Tuesday, April 17, 2007

I Am the Messenger (booktalk)

I Am the Messenger by Markus Zusak
5Q 4P (if you don't like the ending, 3Q 3P) S/Adult

Give this book to people who think YA books have no sense of humor. Give it to people who think YA books have no depth. Don't give it to people who have a problem with teens reading books that contain swearing and sex, but it will be their loss. I often introduce it by saying that the ending makes some readers howl and call Zusak a cheat, while others embrace it. To my way of thinking, that’s just another great hook: Will you love it or hate it?


If you asked Ed Kennedy to describe himself, he’d tell you that he’s an underage cab driver, pathetic at cards, hopelessly in love with his best friend Audrey, and devoted to the Doorman, his old and incredibly smelly dog. He’d tell you he doesn’t have a lot of prospects or possibility, that his life is just work and hanging out with Audrey, Marvin, and Richie, who are all as much at loose ends as he is. But that’s before he becomes a hero.

Ed doesn’t mean to become a hero. It’s just that it’s all so stupid. He and the gang are stuck in the middle of a bank robbery perpetrated by one of Australia’s most useless criminals ever. The guy’s pathetic. It’s taking him an age just to rob the bank, and Marvin doesn’t have that kind of time to waste. He starts to grouse about being parked in a 15-minute parking zone. If this farce goes on much longer, he’s going to get another ticket he can’t pay. The bank robber yells, “I said shut up back there!” “Hurry up then!” Marv roars back. The bank robber has had it. “You want to die, don’t you?” “Well, actually,” Marv explains, “I just want you to pay the parking fine for my car. You’re holding me up here.” “Damn right I am!” Says the gunman, pointing his gun at Marv. Just then, he sees his getaway car drive off. “No!” he screams, running out of the bank, dropping his gun along the way. Then the fateful moment arrives. Without thinking, Ed runs after him, picking up the gun. The guy’s in Marv’s car. Of course, it won’t start. Ed points the gun at him. The guy freezes. End of robbery. Beginning of fame.

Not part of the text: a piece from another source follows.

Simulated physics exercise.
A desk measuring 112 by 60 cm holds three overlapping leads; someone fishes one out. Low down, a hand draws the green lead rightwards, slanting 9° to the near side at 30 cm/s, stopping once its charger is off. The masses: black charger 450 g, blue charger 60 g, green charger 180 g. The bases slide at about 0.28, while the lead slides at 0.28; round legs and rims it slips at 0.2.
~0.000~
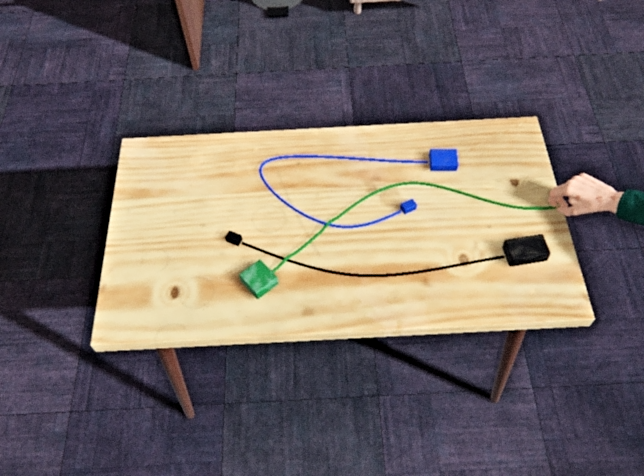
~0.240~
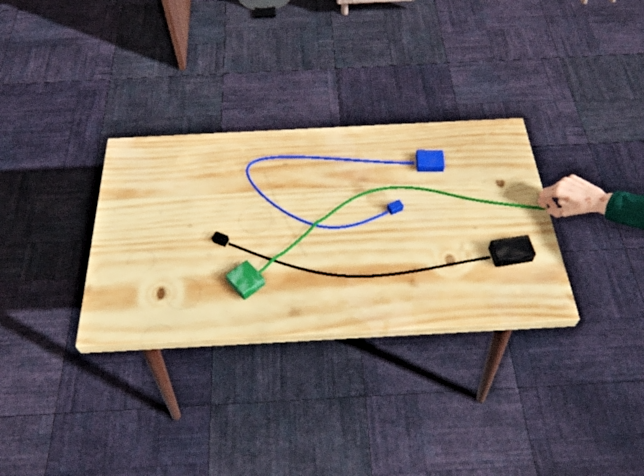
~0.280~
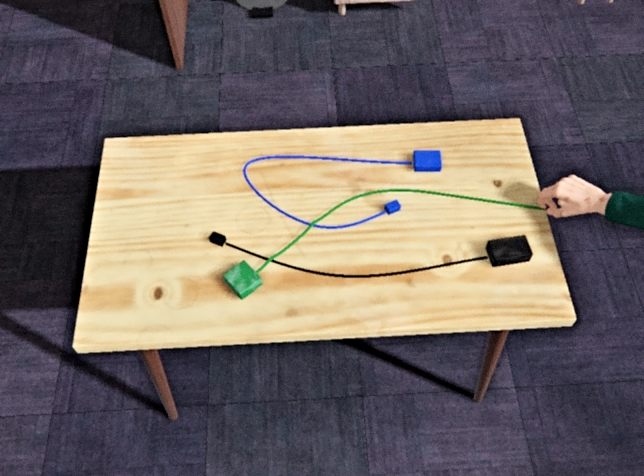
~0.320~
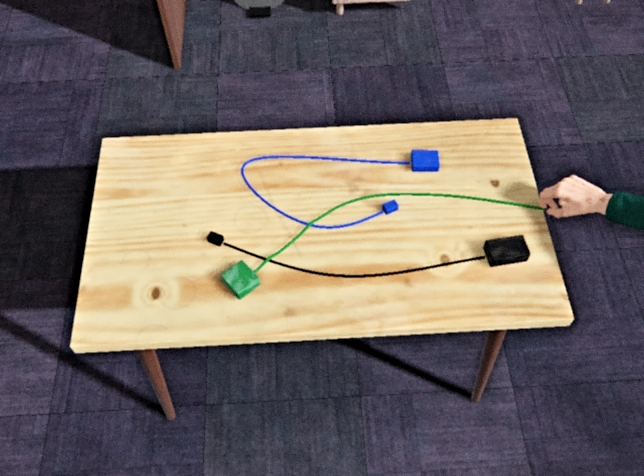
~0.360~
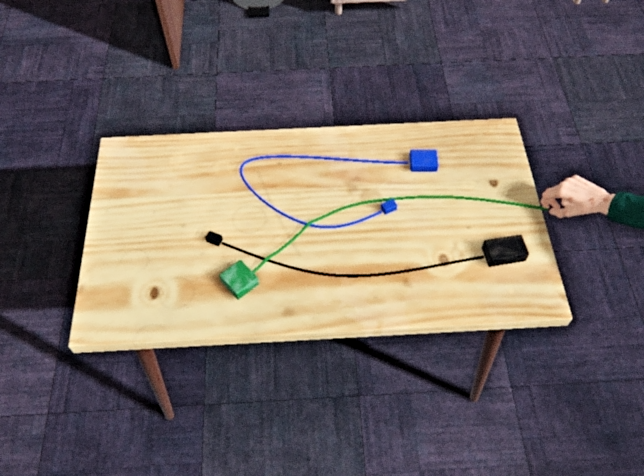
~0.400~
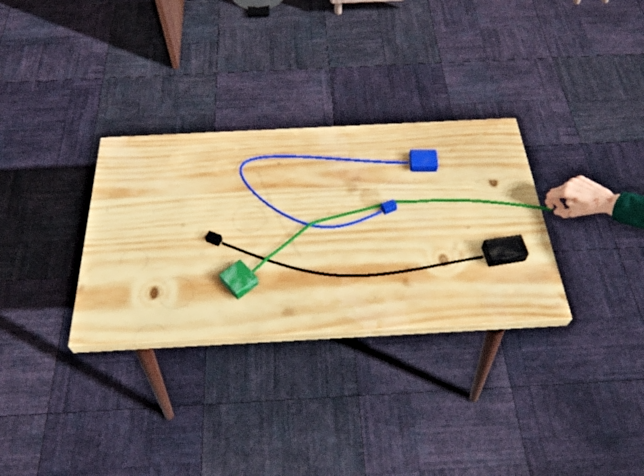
On a wooden desk, a hand slowly draws the green lead rightwards across two others.
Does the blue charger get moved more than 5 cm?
No.
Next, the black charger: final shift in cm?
Black charger: 2 centimetres.
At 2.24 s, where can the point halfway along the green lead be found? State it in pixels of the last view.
Approximate pixel position: (618, 238).
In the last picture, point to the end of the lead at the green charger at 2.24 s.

When the envelope arrives in the mail, Ed doesn’t know what to make of it. Inside he finds a playing card, the Ace of Diamonds. Three addresses are written on it: 45 Edgar St: midnight; 13 Harrison Ave: 6 p.m.; 6 Macedon St: 5:30 a.m. It is, without a doubt, the strangest thing that’s ever happened to him. Who sent it? And why? His friends all deny having anything to do with it. It’s Audrey who suggests that maybe it all ties in with the robbery and what he did then, that something’s going to happen at each of those addresses, and he has to react to it. Okay…

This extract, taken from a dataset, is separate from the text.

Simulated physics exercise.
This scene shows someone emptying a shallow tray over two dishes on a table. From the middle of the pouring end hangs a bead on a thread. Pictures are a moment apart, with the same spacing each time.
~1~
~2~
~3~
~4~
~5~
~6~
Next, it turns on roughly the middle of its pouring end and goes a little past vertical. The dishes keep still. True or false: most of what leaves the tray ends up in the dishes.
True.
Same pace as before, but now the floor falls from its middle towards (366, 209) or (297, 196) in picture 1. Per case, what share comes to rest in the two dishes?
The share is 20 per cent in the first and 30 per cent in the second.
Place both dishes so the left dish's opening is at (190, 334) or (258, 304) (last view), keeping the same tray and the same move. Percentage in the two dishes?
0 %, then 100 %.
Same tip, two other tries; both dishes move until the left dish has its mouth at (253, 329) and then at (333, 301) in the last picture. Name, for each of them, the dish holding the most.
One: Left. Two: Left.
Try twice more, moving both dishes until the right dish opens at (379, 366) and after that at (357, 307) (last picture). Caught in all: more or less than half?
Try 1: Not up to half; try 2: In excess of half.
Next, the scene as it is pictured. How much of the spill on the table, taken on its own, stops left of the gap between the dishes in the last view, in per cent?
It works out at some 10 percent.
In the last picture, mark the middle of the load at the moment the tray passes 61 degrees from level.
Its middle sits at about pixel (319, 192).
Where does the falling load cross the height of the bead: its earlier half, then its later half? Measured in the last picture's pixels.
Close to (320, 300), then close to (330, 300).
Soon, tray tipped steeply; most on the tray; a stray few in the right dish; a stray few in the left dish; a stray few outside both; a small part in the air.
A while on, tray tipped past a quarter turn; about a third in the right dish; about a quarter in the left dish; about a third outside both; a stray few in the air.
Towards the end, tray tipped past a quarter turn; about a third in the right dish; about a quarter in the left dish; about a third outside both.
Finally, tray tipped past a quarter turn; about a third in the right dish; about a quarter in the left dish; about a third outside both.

One address belongs to a lonely old lady who just needs a friend. He can be that. One belongs to a girl who runs barefoot every morning. She needs confidence. He can give her that. One belongs to a drunk who rapes his wife every night while their daughter hides on the porch. The women need help. Can a loser like Ed give them that?

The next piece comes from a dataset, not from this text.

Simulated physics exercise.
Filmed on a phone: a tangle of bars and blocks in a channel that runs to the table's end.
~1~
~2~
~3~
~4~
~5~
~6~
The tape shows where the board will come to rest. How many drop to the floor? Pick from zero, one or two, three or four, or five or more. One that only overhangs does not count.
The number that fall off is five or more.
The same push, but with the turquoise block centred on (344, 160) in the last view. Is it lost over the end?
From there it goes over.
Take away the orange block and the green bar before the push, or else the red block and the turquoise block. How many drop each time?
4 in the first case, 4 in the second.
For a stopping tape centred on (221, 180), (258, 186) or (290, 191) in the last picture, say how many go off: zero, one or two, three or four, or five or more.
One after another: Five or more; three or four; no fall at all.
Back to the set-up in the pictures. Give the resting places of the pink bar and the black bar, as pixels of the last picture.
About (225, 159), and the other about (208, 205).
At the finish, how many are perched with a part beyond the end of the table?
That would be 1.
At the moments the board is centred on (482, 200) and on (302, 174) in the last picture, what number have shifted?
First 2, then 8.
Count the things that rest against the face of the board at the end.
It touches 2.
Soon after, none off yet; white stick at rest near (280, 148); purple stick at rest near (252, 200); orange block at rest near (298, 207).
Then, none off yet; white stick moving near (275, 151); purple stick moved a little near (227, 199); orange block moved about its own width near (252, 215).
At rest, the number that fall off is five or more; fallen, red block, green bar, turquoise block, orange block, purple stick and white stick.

The aces keep arriving, each one forcing Ed to get more involved than he’d like to be. There’s a message he has to deliver at each address. He just has to figure out what it is. And is there a message in all this for him?

1 comment:

  1. This book was spectacular! It is written so realistically. This book was truly real, and that made it even better. i think marcus Zusak is a phenonenal write, I have loved all of his books.